Visti i vantaggi per l'ambiente, a che punto è l'adozione del biochar in Italia, in Europa e nel mondo?
Siamo a buon punto, il mercato di questo prodotto sta crescendo in modo regolare e costante, ma siamo ancora lontani dalle enormi potenzialità possibili. E proprio su questo stiamo lavorando, anche assieme alla fondazione iCHAR, fondata ormai da molti anni fa proprio per promuovere il biochar nei suoi vari impieghi e diffondere la conoscenza di questo prodotto, ed altri attori in Italia, in Europa ed all'estero.
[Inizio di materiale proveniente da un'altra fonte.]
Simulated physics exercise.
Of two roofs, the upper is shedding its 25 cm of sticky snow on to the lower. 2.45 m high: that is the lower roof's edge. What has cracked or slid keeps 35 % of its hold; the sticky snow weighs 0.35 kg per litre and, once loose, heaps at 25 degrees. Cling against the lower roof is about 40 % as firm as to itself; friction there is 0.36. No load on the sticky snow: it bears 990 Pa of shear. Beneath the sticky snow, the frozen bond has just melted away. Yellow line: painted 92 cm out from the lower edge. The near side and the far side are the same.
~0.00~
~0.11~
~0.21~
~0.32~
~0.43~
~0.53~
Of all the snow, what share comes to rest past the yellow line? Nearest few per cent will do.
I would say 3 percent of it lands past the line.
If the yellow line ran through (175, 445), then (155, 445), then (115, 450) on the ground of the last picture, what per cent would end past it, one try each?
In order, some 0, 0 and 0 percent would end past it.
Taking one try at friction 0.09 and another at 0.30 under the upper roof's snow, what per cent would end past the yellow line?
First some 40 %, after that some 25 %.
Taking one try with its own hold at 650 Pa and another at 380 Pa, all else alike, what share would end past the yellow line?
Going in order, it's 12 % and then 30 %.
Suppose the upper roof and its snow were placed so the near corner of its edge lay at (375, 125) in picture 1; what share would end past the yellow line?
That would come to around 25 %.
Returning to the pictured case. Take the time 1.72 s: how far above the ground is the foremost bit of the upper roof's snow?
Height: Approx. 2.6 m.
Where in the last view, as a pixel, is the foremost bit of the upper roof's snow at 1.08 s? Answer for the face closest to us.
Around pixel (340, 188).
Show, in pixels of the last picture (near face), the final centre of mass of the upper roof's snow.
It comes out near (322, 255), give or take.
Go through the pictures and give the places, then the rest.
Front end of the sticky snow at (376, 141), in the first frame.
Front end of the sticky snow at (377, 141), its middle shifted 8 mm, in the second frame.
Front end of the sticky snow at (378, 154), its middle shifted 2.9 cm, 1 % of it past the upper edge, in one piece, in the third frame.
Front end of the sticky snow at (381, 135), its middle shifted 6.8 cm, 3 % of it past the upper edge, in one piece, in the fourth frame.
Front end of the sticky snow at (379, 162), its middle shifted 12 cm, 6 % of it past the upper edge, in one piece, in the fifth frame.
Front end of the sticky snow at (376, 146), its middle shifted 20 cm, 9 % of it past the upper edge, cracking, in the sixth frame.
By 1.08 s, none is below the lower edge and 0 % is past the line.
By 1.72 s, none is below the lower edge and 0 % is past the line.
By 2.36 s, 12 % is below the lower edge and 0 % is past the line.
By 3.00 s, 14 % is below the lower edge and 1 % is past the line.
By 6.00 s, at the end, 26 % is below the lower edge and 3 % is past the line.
Al 2021 vi erano oltre 100 installazioni, con capacità superiore alle 200 tonnellate anno. Il tasso di crescita del mercato è dell'ordine del 71%, per una produzione cumulata tra le 60 e le 70.000 tonnellate anno.
Al momento le aree dove si registrano le maggiori attività sono Germania, Scandinavia ed Austria/Svizzera. Questo nonostante i terreni che maggiormente richiederebbero questo tipo di interventi sono proprio quelli del Sud Europa e del Mediterraneo.
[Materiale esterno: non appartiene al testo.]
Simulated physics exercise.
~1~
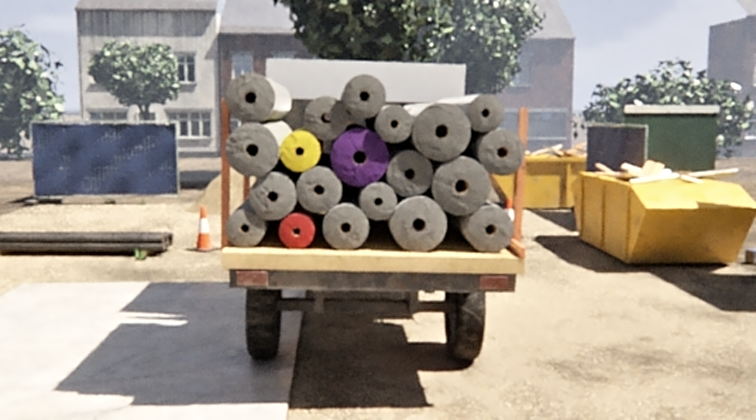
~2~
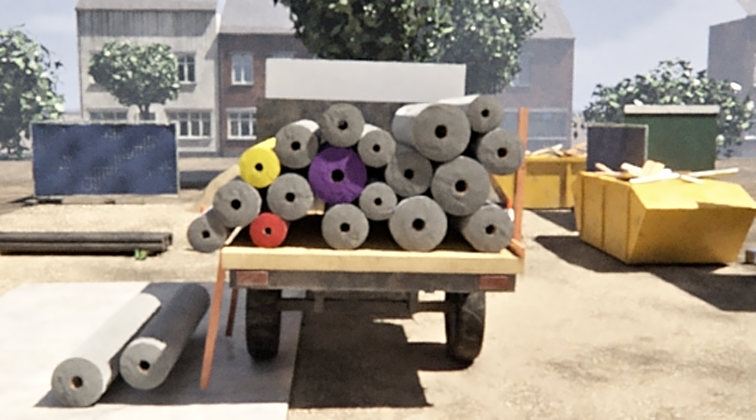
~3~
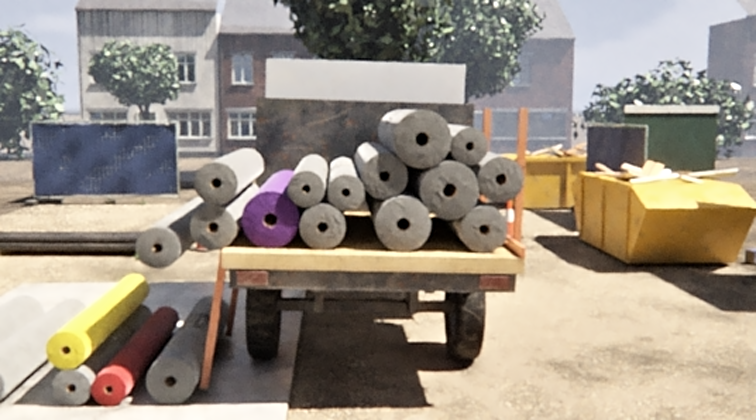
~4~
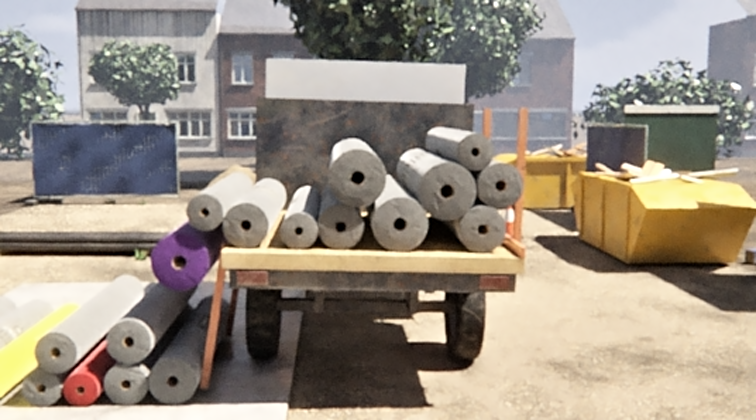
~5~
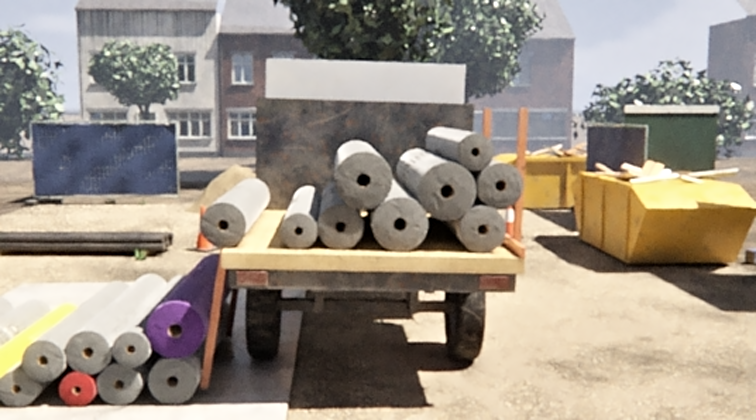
In a yard, a flatbed's left posts drop and many rolls tumble off, some staying aboard.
Che cosa fa la Fondazione Re-Soil di cui lei fai parte?
La Fondazione Re-Soil, presieduta dalla collega prof.ssa Fino del Politecnico di Torino, vede tra i soggetti fondatori - oltre al Politecnico - prestigiosi Enti e Aziende quali Novamont, Coldiretti, e Università di Bologna. La Fondazione sta crescendo rapidamente sia come attività che come composizione, e si è dotata di un ampio Comitato Scientifico che la supporta nelle sue attività. Re-Soil si occupa di salvaguardare uno dei beni più importanti e allo stesso tempo sottovalutati del Pianeta, il suolo, e di dare impulso ad un reale cambiamento a partire dalla sua tutela e dal concetto chiave di rigenerazione territoriale anche attraverso la sensibilizzazione e coinvolgimento della società civile sul ruolo chiave del suolo per la vita, in sinergia con gli stakeholders attivi nel settore.